Public debate is the lifeblood of democracy. But when criticism descends into personal vendetta, it ceases to illuminate and instead reveals more about the critic than the subject of the critique. That is precisely the unfortunate impression left by the latest broadside from Peter Owino Ranginya against Cabinet Secretary James Opiyo Wandayi.
Few would deny that Ranginya is a man of considerable intellect, exposure and long engagement with Kenya’s political discourse. For years he was regarded as a thinker whose opinions occasionally found their way to the ears of the political establishment, including Raila Amollo Odinga himself. Yet intellect alone is not the sole measure of wisdom. The missing ingredient in Ranginya’s recent commentary is the most basic human faculty required in political analysis: good judgement.
His verbose attack on Wandayi reads less like reasoned political critique and more like a continuation of a pattern of personal vendettas. Before Wandayi, Ranginya had trained his rhetorical guns on James Aggrey Bob Orengo, the Governor of Siaya and—ironically—his own village mate. The pattern is difficult to ignore: intellectual firepower deployed not to clarify issues of governance but to settle scores.
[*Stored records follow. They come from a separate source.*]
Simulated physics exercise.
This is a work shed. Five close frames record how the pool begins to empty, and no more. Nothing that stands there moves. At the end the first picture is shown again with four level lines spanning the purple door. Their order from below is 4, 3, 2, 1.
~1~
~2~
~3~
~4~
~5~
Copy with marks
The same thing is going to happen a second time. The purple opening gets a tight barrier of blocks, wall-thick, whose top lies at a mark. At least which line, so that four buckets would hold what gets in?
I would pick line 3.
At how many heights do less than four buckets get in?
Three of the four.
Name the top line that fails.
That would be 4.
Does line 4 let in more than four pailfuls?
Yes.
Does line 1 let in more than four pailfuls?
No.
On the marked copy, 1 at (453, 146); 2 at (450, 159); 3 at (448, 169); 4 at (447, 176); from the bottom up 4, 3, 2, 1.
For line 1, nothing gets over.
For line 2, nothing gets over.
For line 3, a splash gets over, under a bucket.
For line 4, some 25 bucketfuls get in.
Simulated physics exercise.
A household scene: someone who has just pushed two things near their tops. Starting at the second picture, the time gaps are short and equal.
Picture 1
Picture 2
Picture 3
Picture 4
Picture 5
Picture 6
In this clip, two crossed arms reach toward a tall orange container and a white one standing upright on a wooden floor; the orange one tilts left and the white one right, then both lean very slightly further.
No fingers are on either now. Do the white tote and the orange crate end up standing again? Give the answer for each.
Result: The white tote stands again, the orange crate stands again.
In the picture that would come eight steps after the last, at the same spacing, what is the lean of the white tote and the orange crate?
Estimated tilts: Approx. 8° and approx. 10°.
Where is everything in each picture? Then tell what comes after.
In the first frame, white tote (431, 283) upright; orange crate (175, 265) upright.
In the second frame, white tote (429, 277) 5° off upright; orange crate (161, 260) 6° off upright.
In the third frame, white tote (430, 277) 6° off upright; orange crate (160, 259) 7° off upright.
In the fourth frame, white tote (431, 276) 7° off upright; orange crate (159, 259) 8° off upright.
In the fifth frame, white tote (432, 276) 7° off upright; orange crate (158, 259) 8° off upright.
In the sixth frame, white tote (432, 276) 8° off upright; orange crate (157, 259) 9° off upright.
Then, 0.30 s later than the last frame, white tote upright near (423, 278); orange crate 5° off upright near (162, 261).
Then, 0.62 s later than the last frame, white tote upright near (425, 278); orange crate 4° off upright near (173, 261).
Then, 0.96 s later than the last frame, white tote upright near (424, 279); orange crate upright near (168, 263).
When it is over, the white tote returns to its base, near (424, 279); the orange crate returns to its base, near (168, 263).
What may underlie the bitterness is not difficult to infer. Kenyan politics has evolved dramatically over the past two decades. The days when a small circle of ideological hardliners monopolized political influence have given way to a more pragmatic politics of accommodation and coalition-building. In that new political order, some former power-brokers and advisers inevitably feel the chill of irrelevance.
Ranginya himself hints at this changing reality when he recounts that he once arranged consultations involving Raila Odinga during visits abroad. Those were moments when he was occasionally consulted by the “big boys” of Kenyan politics. Today, that consultation is no longer part of the political routine. Such shifts are normal in politics, but they can breed resentment in those who once occupied the inner circles of influence.
Seen through this lens, the crusade against Wandayi begins to look less like an intellectual exercise and more like the frustration of a man who believes the political establishment overlooked his preferences. The suspicion that Wandayi’s rise—particularly his earlier selection by ODM to lead the newly created Ugunja Constituency carved out of Ugenya—did not align with Ranginya’s expectations may well explain the intensity of his rhetoric.

But leadership in Kenya is not determined by the approval of distant commentators. Nor is it measured by who can craft the sharpest insults about intelligence quotients. Governance is ultimately judged by delivery—by whether leaders improve the lives of the citizens they serve.

In that regard, the debate about Wandayi should not revolve around speculative IQ scores or rhetorical theatrics. The real question is whether he has the capacity, intellect and political skill to deliver results for Siaya and for Kenya. On that question, the jury is still engaged in the only meaningful evaluation that matters: performance in office.
Kenyan politics today also requires something Ranginya’s essay conspicuously lacks—measured engagement with institutions of the state. In Siaya, the prevailing political mood is not one of unnecessary confrontation with government, but one of pragmatic engagement to secure development for the people. Leaders who understand this reality are adapting to it. Those clinging to perpetual ideological combat are finding themselves increasingly isolated.
None of this diminishes Ranginya’s long experience in political thought. Indeed, few would question that he possesses a wealth of insights gathered from decades of observing Kenya’s political evolution. But such intellectual capital would serve the nation far better if it were channelled constructively rather than through personal denunciations.
Perhaps the most constructive path forward for Ranginya is not the endless writing of polemics against individual leaders but the undertaking of a more enduring project: documenting the political history he has witnessed and the lessons he has drawn from it. A well-written book reflecting his experiences, encounters and reflections would enrich Kenya’s political literature and preserve his contributions for posterity.

History often remembers thinkers not for their angriest commentaries but for their most thoughtful reflections.
If Ranginya chooses that path, his intellect—undeniably formidable—could yet make a lasting contribution to the national conversation. But as things stand, his latest tirade says less about the leadership of Opiyo Wandayi than it does about the perils of intellect untempered by judgement.